Spooner wasn't playing at being confused for laughs. She was actually confused.

So if this effort at agit-prop worked – "We didn't hit all those posts because we missed. That was a warning" – it wasn't showing.

In fact, it probably works the other way around. The U.S. was the better team on Thursday. Eight times out of 10, they win that game. So, they must be asking themselves, why do we keep losing?

At every other tournament, there is not much to choose from between these two. They win some; we win some; together, we win it all. The silverware split is almost dead even.

But the results are bizarrely lopsided at the Games. The Canadian women have so much Olympic swagger, they're in danger of cracking a hip.

Team captain Marie-Philip Poulin was six years old the last time Canada lost a game at this competition – the gold-medal match in Nagano 20 years ago. The outrageous manner in which they came back on the U.S. in the Sochi final four years ago must bolster Canada's belief that they are a team of infinite destiny.

Some of this must be down to talent and that newly unpopular term, mental toughness. A good deal of it may have to do with the fact that the Canadian team lives and trains together for six solid months leading into an Olympics.

Also, in sports terms, they get the benefit of an extremely narrow focus. Canada's goal occurs only once every four years. Everything else is meaningless. And they know years ahead of time exactly whom they have to go through to get it.

Years ago, this rivalry was famously heated. The players genuinely did not like each other. It was considered bad form for anyone on one team to befriend someone on the other. Hard words passed between them all the time, and then there is the question of the Canadian flag that may or may not have been used as carpeting in an American dressing room.

That animus has been diluted in recent years by familiarity. Many of these opponents now play together on NCAA or pro teams. Two former U.S. and Canadian team captains are married. Since they have so few real peers in the hockey world and share a common culture, it's understandable that the U.S. and Canada would naturally gravitate to each other.

If that détente has been put off for these two weeks, only one team is doing it right.

After losing on Thursday, the U.S. was ragged and downcast. The only players who could manage a smile were the ones who had to go on camera. Everyone else shuffled into the back with their heads down.

Their coach, Stauber, was talking just a little too loudly about how pleased he was and how great things were going and yadda yadda yadda.

As he spoke, his own players had to walk by him. The monologue was meant for them, not us.

And then there's the matter of Kessel. She wasn't talking to Canada. She was talking to herself.

When you start going on about the doubt you've put in someone else's mind, you are projecting. You're referring to your own doubt, which is why the word "doubt" is front of mind.

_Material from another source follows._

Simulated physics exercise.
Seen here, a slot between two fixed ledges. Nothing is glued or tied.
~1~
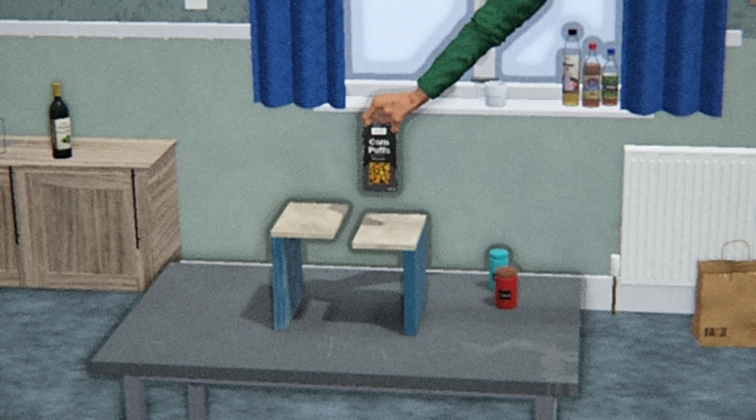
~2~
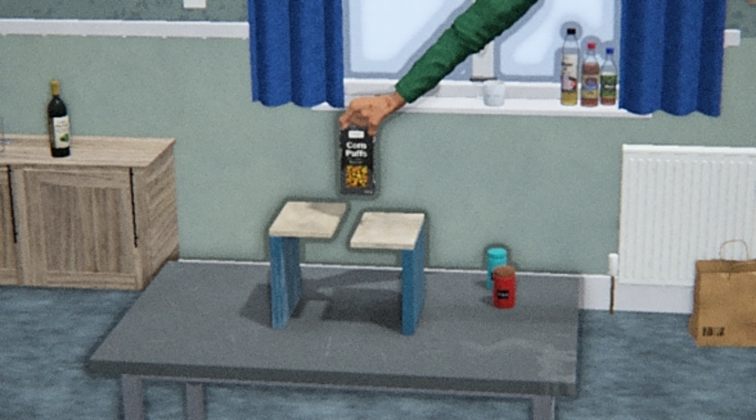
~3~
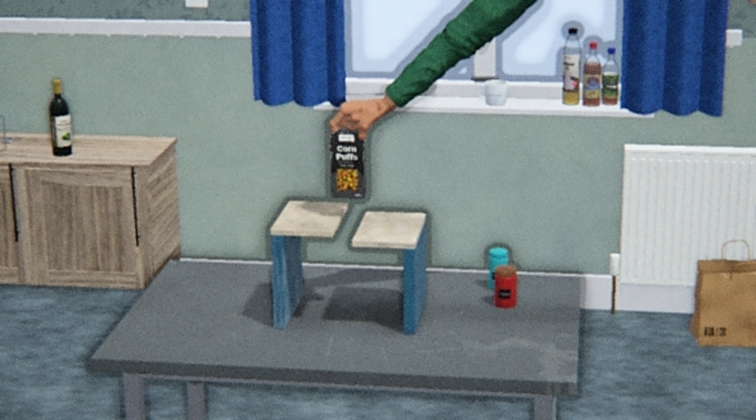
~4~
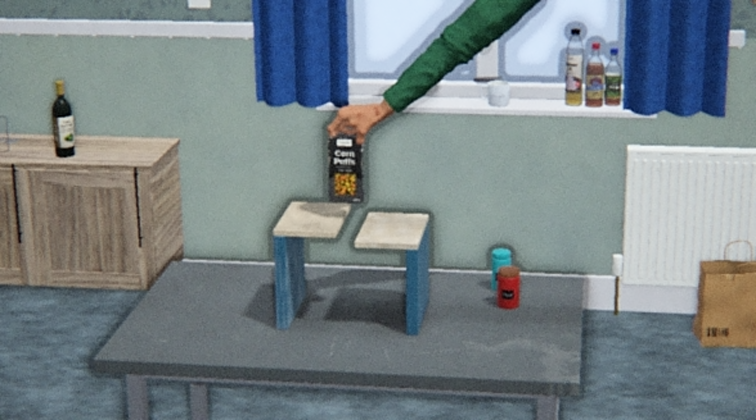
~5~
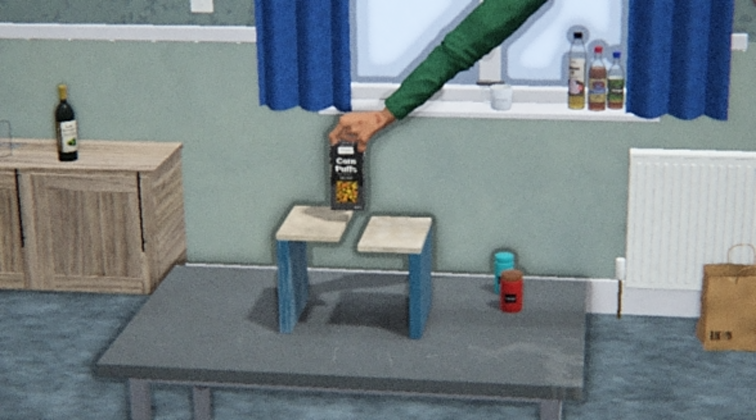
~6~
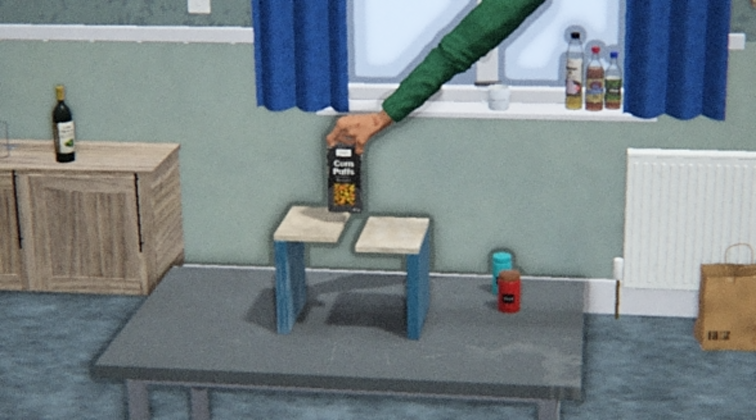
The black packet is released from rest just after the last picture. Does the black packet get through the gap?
It is caught.
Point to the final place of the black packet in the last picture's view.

You can't imagine Mikael Kingsbury or Mikaela Shiffrin speaking about someone else's doubt. Because they know in their bones that if they do their jobs right, they'll win. The true confidence of a gold medalist is not avoiding talking about the other guy, but never feeling the urge to do so.

Canada's got that part down. No hard words were said. No bulletin board material provided. The American team was benignly neglected, as if they were tangential to the story of Canada's hand-in-hand, gold-medal journey.

On the fight at the end, Canadian coach Laura Schuler was delighted: "It's good to see. It's part of the rivalry. It's a strong, healthy one."

It was a wry, generous thing to say. Schuler laughed as she said it. She's plainly having fun.

You know who talks like that? Someone who actually believes they're going to win, rather than someone who's trying to convince themselves.